John warns in 2 John 1:7 that those who confess not that Jesus Christ is come in the flesh are “anti-Christ.”  Although he doesn’t dwell on these doctrinal differences, he does consider the view that Jesus wasn’t human to be heretical and dangerous.

This tension between divinity and humanity is also evident when we talk about the fallen nature of man.  In some views, man is so fallen, so carnal and devilish, that there is essentially nothing redeemable about us.  The atonement redeems us from the depths of depravity of the human condition.  And yet in other views, also scriptural, man has the spark of divinity within.  We are literally sons and daughters of God, in God’s image.  Those who speak with disdain for humanity, who see our depravity as more prevalent than our divinity are still seemingly at odds, at least philosophically, with those who view human potential optimistically.

Self-Deception

John focuses his writing on how we as Christians deceive ourselves, and how we use that self-deception to justify not loving each other.  He says that if we really knew God, we would see through these deceptions, and we would love others because that is what God is and what God does.  He uses a set of contrasting parallels to make his points:

  • Walking in darkness vs. walking in light (1 John 1: 5-7).  The problem, as Plato pointed out, is that we don’t perceive that we are in darkness until we step out of the cave in which we dwell, into the light.
  • Denying vs. admitting we are sinners (1 John 1: 8-10).  He states in 1 John 2: 1-2 that the atonement only applies to us when we admit we are sinners.  Denying we are sinners is the purview of the self-righteous.  Church is full of sinners because we are all sinners.  Either we admit we are or we hide and justify our sins.
  • Keeping the commandments vs. not keeping them (1 John 2: 3-6).  Being a disciple means doing what Jesus taught.  John doesn’t detail what the commandments are, but he points to the fact that disciples follow Jesus’ teachings.
  • Love God vs. hating one’s brother (1 John 2: 9-11).  It’s not possible to do both, according to John.  It’s easy to say we don’t hate others, but whenever we justify our actions in terms of protecting ourselves from others, we are slipping into that territory.
  • Denying vs. admitting that Jesus came in the flesh (1 John 2: 22-23).  When we deny Jesus was human, we deny His ability to relate to humanity, to really redeem us, and our own potential to become like Him.  We minimize our own potential as well as His sacrifice.
  • Loving others in word vs. loving them in deed (1 John 3: 17-18).  It’s easy to say we love others, but acting based on that love is much more difficult.  It’s easier to write a check to charity than it is to serve in person.  It’s easier to give someone $5 than to take them into our home and give them a meal and a shower.  Our fear of exposure, of risk, of harm, or of being taken advantage of gets in the way of loving as Christ would.

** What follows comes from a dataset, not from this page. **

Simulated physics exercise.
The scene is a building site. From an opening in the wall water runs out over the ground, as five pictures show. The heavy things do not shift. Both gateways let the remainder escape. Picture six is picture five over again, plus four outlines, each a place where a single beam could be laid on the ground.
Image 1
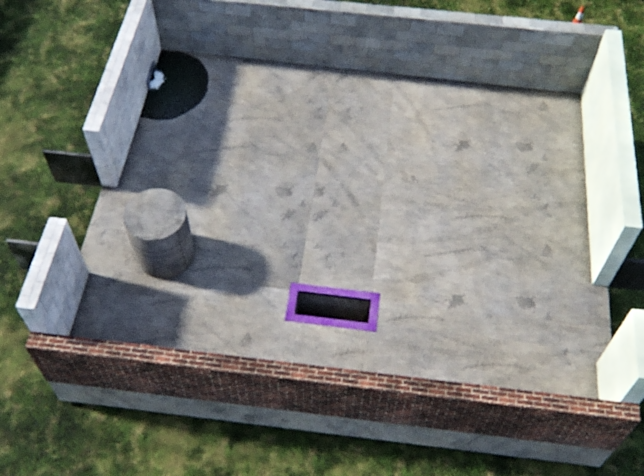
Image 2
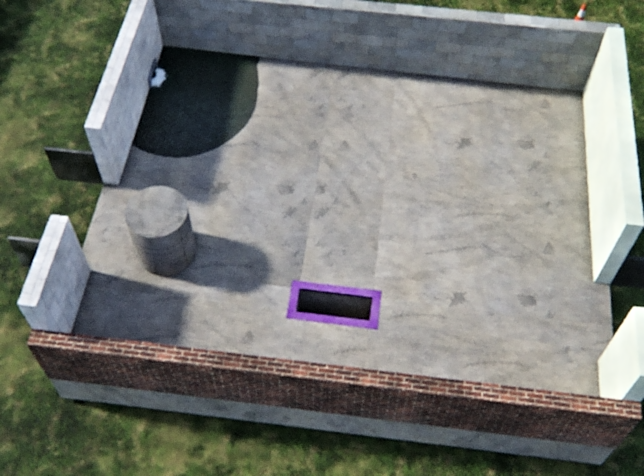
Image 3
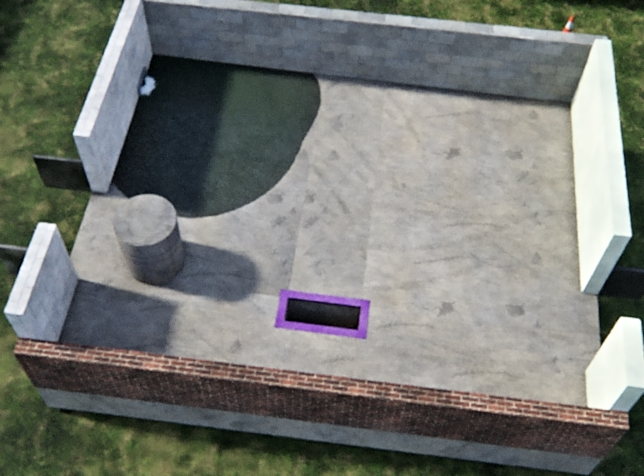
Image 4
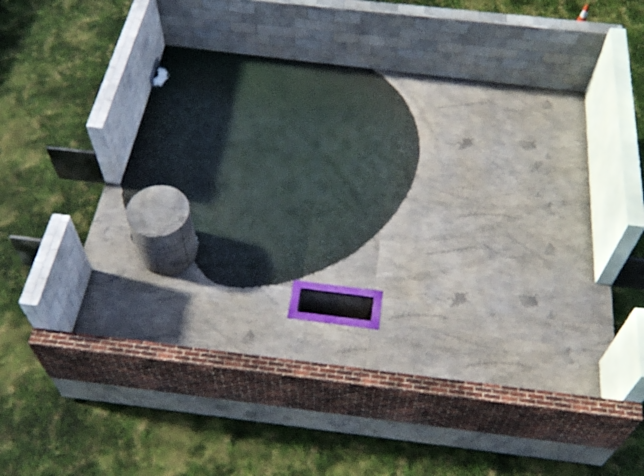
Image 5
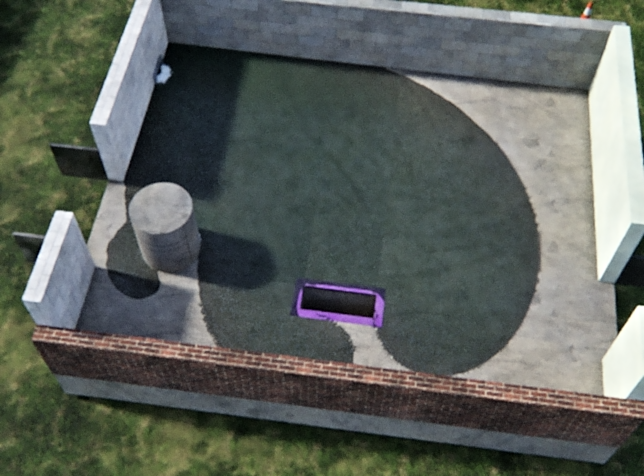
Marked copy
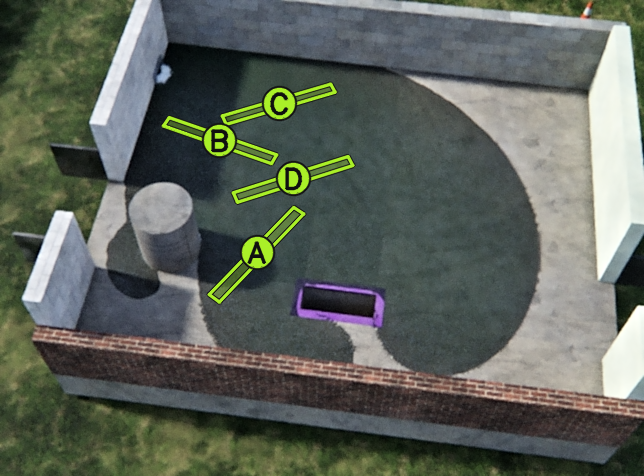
Dark water spreading from the top left corner across a walled concrete floor, passing a round pillar and reaching a purple-edged gully.
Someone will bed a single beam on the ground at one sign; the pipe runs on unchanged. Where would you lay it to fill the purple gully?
Position C does it best.
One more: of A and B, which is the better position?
B.
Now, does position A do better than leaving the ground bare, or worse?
It is worse.
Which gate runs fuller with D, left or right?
The right one.
On the marked copy, A from (214, 298) to (298, 210); B from (166, 121) to (274, 159); C from (224, 120) to (332, 88); D from (235, 197) to (350, 161).
If A is chosen, about 9 % of the stream runs into the purple gully, about 89 % out by the gates.
If B is chosen, about 13 % of the stream runs into the purple gully, about 85 % out by the gates.
If C is chosen, about 21 % of the stream runs into the purple gully, about 76 % out by the gates.
If D is chosen, about 12 % of the stream runs into the purple gully, about 85 % out by the gates.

John elaborated in 1 John 4 that if we don’t love each other, we don’t know God.  It’s not possible to love God while hating others.  Some theorize that this is because we are denying the atonement if we don’t love our fellow men since Jesus died for all of humanity.

Why is it so easy to deceive ourselves?  I’m reminded of Kathryn Schulz’s excellent book Being Wrong:  Adventures in the Margin of Error in which she explains:

Sincere denial is also known as self-deception; it entails keeping a truth from ourselves that we cannot bear to know.  How we are able to perpetrate a deception against ourselves is a longstanding mystery of psychology and philosophy.

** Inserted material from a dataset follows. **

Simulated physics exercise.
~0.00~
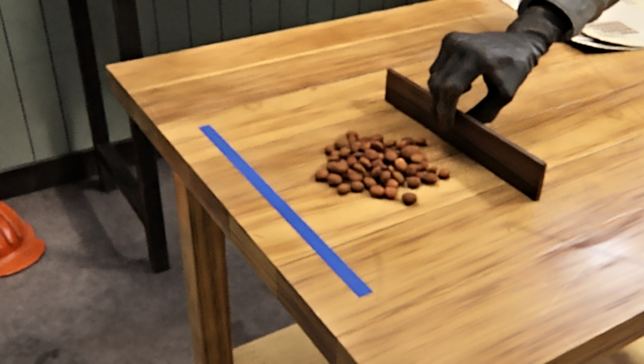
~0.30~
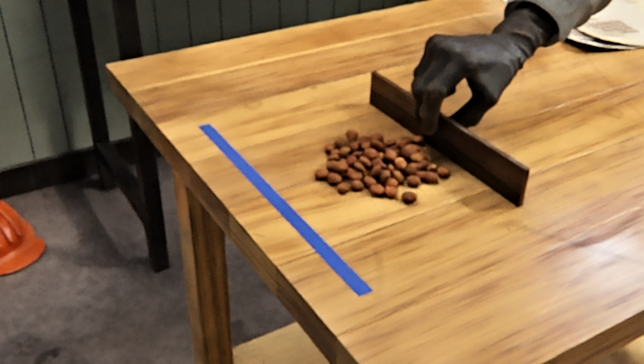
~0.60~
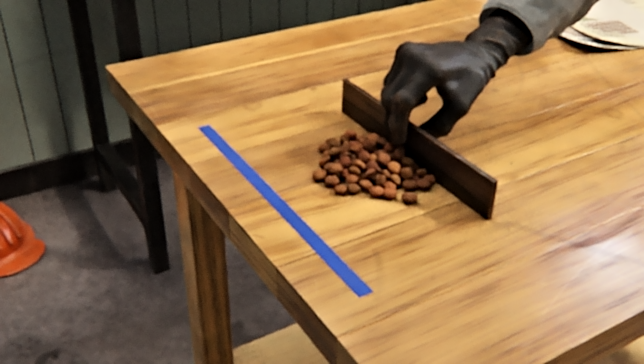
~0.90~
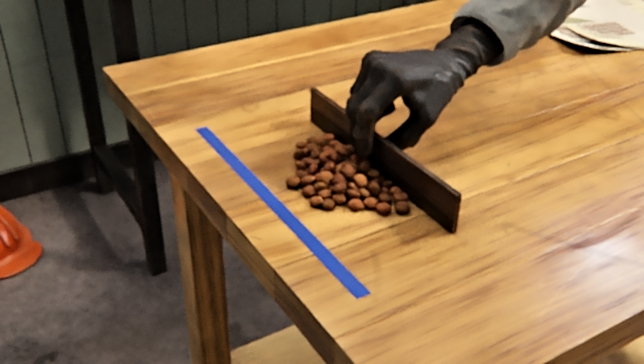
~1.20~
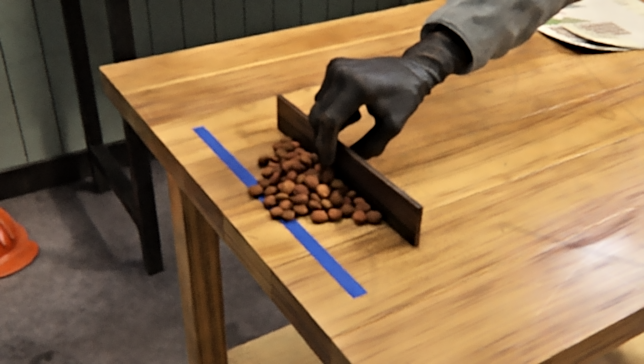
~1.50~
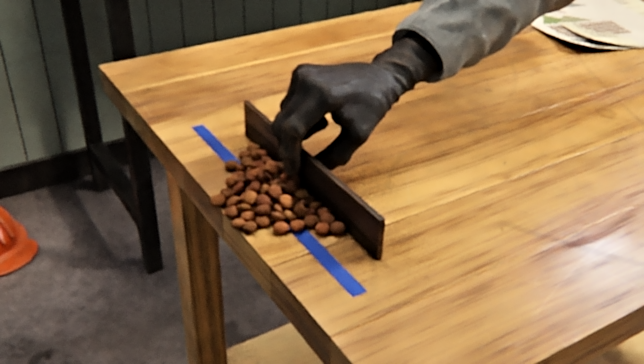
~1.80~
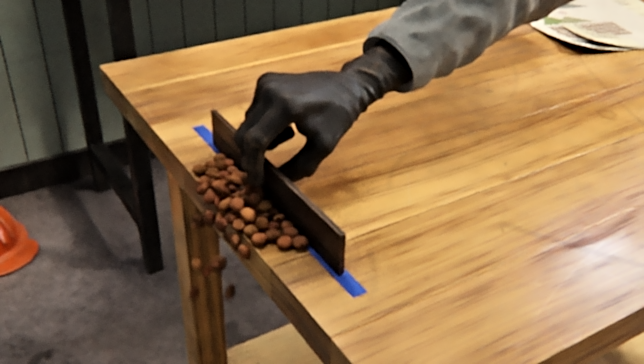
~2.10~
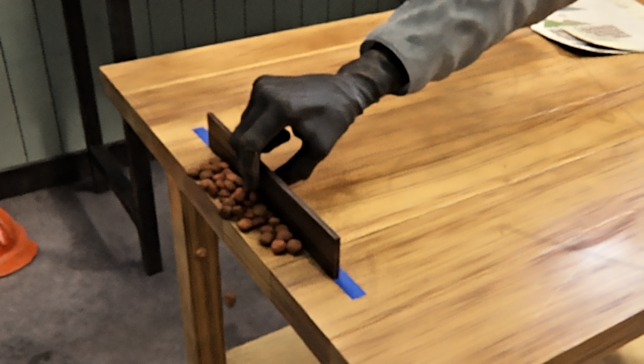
The footage shows a black-gloved hand sliding an upright dark wooden strip leftward across a wooden table, pushing a heap of small brown nut-like pieces over a line of blue tape, until the strip stops at the tape and some pieces drop off the edge while others remain on the table.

Why would we subconsciously want to deceive ourselves?  The stakes are simply too high.  As she states:

Our beliefs are inextricable from our identities, our communities, and our overall sense of security and happiness.  No wonder, then, that any major assault on our beliefs represents a trauma in its own right–one that can arouse denial just as swiftly as any other upsetting event.

Questioning our beliefs, including our self-deceptions, puts our very identity–our belief that we are honest, true, good, righteous–in doubt.  That’s some scary stuff.

Fear vs. Love

One of my favorite verses is 1 John 4: 18:  “Perfect love casteth out fear.”  This implies that when we react to our fears, whether those fears are founded or not, we reduce our ability to feel love.  Fear and love are incompatible in the same way some say that doubt and faith are incompatible.  When we fear, we instinctively draw inward, we focus on our own survival, and we have a heightened perception of external threats that can cause us to lash out at others from a motive of self-preservation, to avoid harm.  This is a very human response to feeling fear, the fight or flight response.  The greater the fear, the more it makes it impossible to love others.  Our focus on self blinds us to the harm that may be done to others.

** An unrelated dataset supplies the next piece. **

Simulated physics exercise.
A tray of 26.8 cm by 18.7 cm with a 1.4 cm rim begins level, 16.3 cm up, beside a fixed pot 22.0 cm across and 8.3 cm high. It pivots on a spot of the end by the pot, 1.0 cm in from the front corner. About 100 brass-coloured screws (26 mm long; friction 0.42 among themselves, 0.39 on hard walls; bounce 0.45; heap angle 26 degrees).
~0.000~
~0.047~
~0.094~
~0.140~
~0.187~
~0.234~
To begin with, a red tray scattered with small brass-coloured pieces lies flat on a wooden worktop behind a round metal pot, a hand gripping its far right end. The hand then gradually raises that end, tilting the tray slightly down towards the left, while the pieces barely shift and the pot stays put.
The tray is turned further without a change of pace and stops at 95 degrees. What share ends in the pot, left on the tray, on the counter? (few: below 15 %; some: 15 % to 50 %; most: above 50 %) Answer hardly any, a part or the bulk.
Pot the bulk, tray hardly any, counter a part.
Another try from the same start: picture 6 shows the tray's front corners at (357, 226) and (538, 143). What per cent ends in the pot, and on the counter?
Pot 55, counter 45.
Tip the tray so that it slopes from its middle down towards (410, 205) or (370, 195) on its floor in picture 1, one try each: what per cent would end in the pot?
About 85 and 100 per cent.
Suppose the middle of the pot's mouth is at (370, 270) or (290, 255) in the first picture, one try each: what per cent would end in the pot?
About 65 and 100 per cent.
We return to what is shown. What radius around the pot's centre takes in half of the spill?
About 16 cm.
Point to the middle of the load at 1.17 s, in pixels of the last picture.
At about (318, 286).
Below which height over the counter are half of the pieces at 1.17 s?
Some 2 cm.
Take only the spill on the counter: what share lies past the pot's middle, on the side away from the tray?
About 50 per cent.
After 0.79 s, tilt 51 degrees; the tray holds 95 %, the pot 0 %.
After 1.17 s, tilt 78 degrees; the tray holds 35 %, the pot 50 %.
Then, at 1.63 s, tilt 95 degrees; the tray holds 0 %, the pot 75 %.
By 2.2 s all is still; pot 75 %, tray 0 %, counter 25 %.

While Donnie Darko argues that life isn’t that simple (and it isn’t!) fear does take precedence over other emotions.  We only love when we transcend our fears, when we set aside our need for self-preservation.  After all, isn’t that what Jesus did to the point that he could even ignore the actual harms being done to him and forgive his killers as they killed him?  Now that’s love.

Because we are all human, we all struggle with the need to protect ourselves from real or imagined harm, and that fear of harm clouds our ability to love others and to achieve our divine potential.  John wisely saw that this is a human trait that we as people need to overcome regardless of the nature of the arguments that divide us.

Thoughts to consider:

  • Do we as Mormons feel more comfortable seeing Jesus as human or divine?  How do we balance both aspects?
  • If we view Jesus as descending to become human and us as needing to ascend toward the divine how does his example actually show us the way?  Does it?
  • What evidence do you see of these types of self-deceptions in yourself or others?  Are these examples still true today?
  • How are our interactions with others fraught with fear rather than motivated by love?  How does fear enter into our family relationships?  How do we learn to let go of it?

Discuss.

[1] When I first read that I thought “Jesus had a valet?”